Ne me parlez jamais de Brokeback Mountain
« Trop gay », Ma vie avec Liberace n’a pas trouvé de distributeurs aux Etats-Unis… Qu’est ce que ça peut bien vouloir dire « trop gay » ? N’y a-t-il pas des tonnes de films trop « hétéro » ? De The Notebook à Basic Instinct en passant par n’importe quelle comédie romantique américaine ?
Qu’est-ce qui est trop gay ? Un vieux riche avec un jeune pèquenot ? Les dorures ? Les chiens-chiens ? Parce que niveau sexe, on ne voit strictement rien, pas un sexe justement, pas un poil, pas un attouchement, juste les merveilleux strings en strass de Matt Damon. Alors je repense forcement à The Bubble ou Week-end, des films 100% gays et 100% magnifiques. Et je repense forcement à ce que dit le personnage de Glen : les hétéros ne vont pas voir des œuvres d’art faites par / sur des homos. Il a raison. Et c’est grave.
Alors maintenant, il y a La vie d’Adèle. La réponse à toutes mes remarques sur l’homosexualité dans le cinéma, c’est La vie d’Adèle. Alors oui, Adèle sort dans 400 salles parce que la Palme d’Or, parce que la polémique mais aussi parce que ce sont des filles. Jeunes, jolies et hétéros. Parce que La vie d’Adèle c’est les lesbiennes d’un voyeur hétéro qui fantasme d’être entre les deux. Le fantasme masculin classique. Les scènes de sexe dont on a tellement parlé ne sont plus des scènes d’un film, ce sont des moments, peut-être simulés, peut-être pas, entre deux jeunes filles canons que les hommes désirent. Dans la grande salle du Louxor, les couples hétéros sont venus nombreux voir le film qui fait frémir, rien à voir avec le public beaucoup plus restreint et communautaire de L’inconnu du lac projeté pendant moins longtemps qu’un coït et dans la plus petite salle…
D’ailleurs, on ne dit jamais à Léa Seydoux qu’elle a été « courageuse » de jouer une butch (ce qu’elle fait très mal) contrairement à Michael Douglas, acteur en fin de carrière réussie qui a eu « l’audace » de jouer un gay. Que risquait-il exactement à 70 ans, après avoir été l’alpha male des années quatre-vingt-dix ? Que ça ternisse son image ? Comme si c’était plus grave de jouer un homo qu’un assassin ou un violeur… Seulement pour un homme, visiblement. Parce qu’une fille qui embrasse une autre fille ce n’est pas de l’homosexualité, c’est de la sensualité. Et quand elle chante I kissed a girl and I liked it, I hope my boyfriend don’t mind it, Katy Perry sait qu’elle va nous émoustiller avec ce bon vieux cliché où les filles hétéros peuvent toujours coucher avec une autre fille, pour leur plaisir (mais surtout celui de leur mec).
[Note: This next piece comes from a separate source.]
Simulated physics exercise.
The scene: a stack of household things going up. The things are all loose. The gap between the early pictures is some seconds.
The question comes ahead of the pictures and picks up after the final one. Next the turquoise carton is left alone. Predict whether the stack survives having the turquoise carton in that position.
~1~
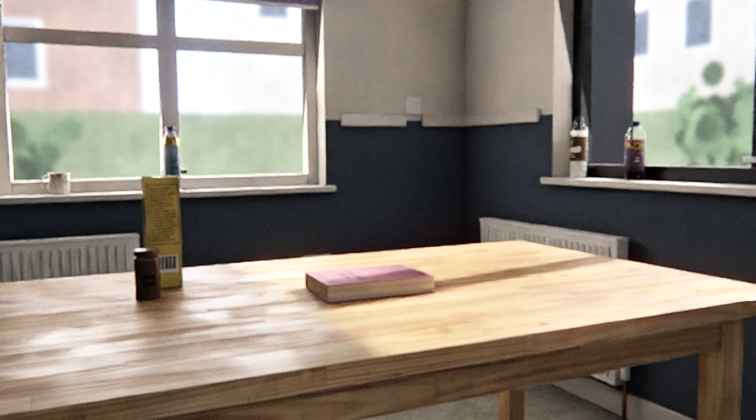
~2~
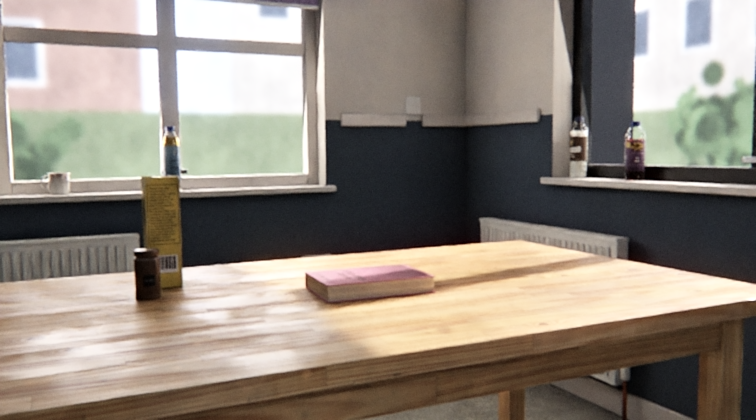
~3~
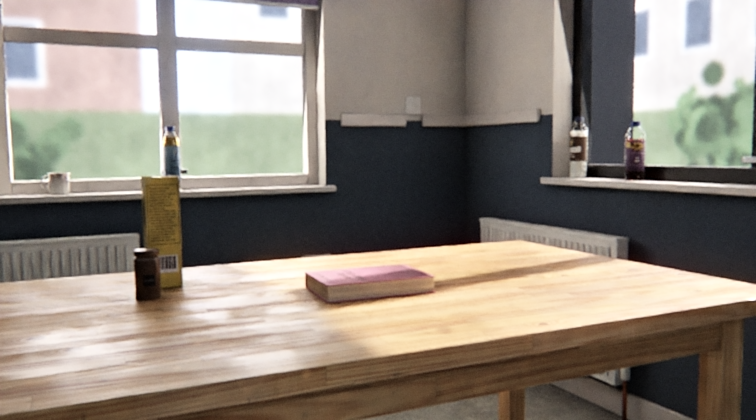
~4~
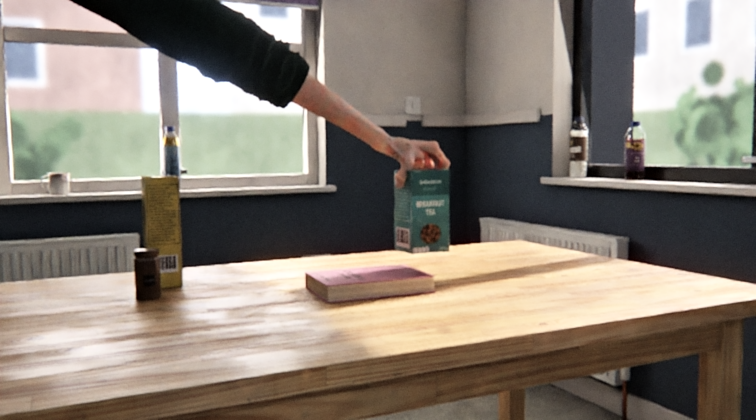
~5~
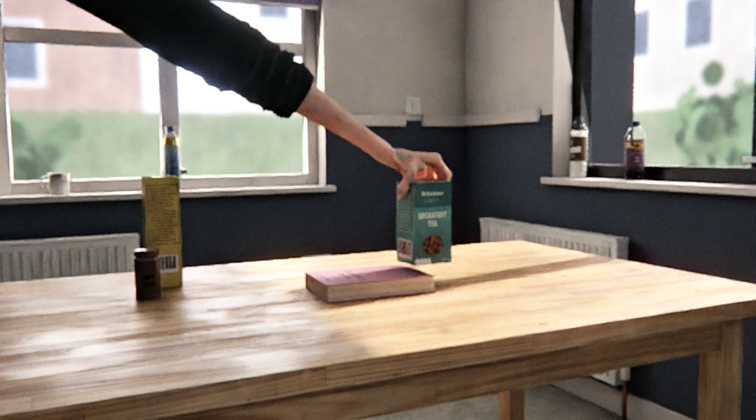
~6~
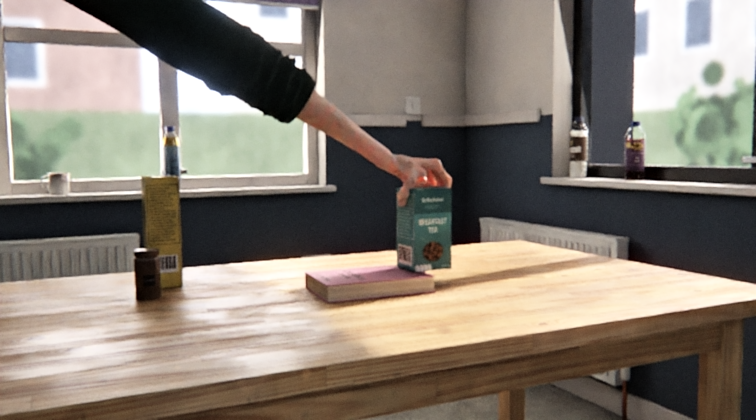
My guess is a failure.
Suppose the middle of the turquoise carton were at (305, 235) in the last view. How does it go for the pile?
What happens next is that it tips over.
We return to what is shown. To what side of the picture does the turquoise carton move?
It shifts to the viewer's right.
Then, 0.40 s later than the last frame, turquoise carton now fallen.
Then, 0.50 s later than the last frame, things are still on the move.
When it is over, fallen, turquoise carton; the other 3 as before. End places, in pixels of the last picture, turquoise carton near (474, 258). The pile gives way.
Mais Ma vie avec Liberace n’est pas un mauvais film, comme La vie d’Adèle n’est pas un bon film. Sauf que ce que je veux voir aujourd’hui, ce n’est plus seulement ce regard hétéronormé sur l’homosexualité.
Et dans ce petit bar que j’adore, on me dit « le fait que ce soit deux filles n’était pas important pour moi ». Curieuse idée de l’intégration à la française où pour être accepté, il faudrait perdre toute spécificité et se fondre dans un moule blanc / hétéro / classe moyenne / crypto laïcité teintée de morale chrétienne / 2.03 enfants par femme. Mais au contraire. Il faut que ce soit important. Il faut que ces films parlent de l’homosexualité. Des couples homosexuels. Et qu’ils montrent toute la spécificité et l’unicité de ces couples. Parce qu’on n’insulte pas un couple hétéro qui s’embrasse sur un quai de gare à Birmingham. Comme ils doivent montrer toute l’universalité de ces couples. Parce que je me reconnais forcement plus dans la confusion et la justesse des sentiments de Glen et Russell que dans n’importe quelle scène pathétique (donc n’importe quelle scène) de The Notebook, où Ryan Gosling bien coiffé joue au docteur avec Rachel McAdams, la reine des cruches.
Et parce que ce dont on a besoin, aujourd’hui c’est de mille Week-end. D’histoires vraiment homos. Simples et belles. Émouvantes et maudites. Plus que « des histoires vraies », de vraies histoires. Des histoires d’amour.
* parce que Le secret de Brokeback Mountain est un film homophobe et nul.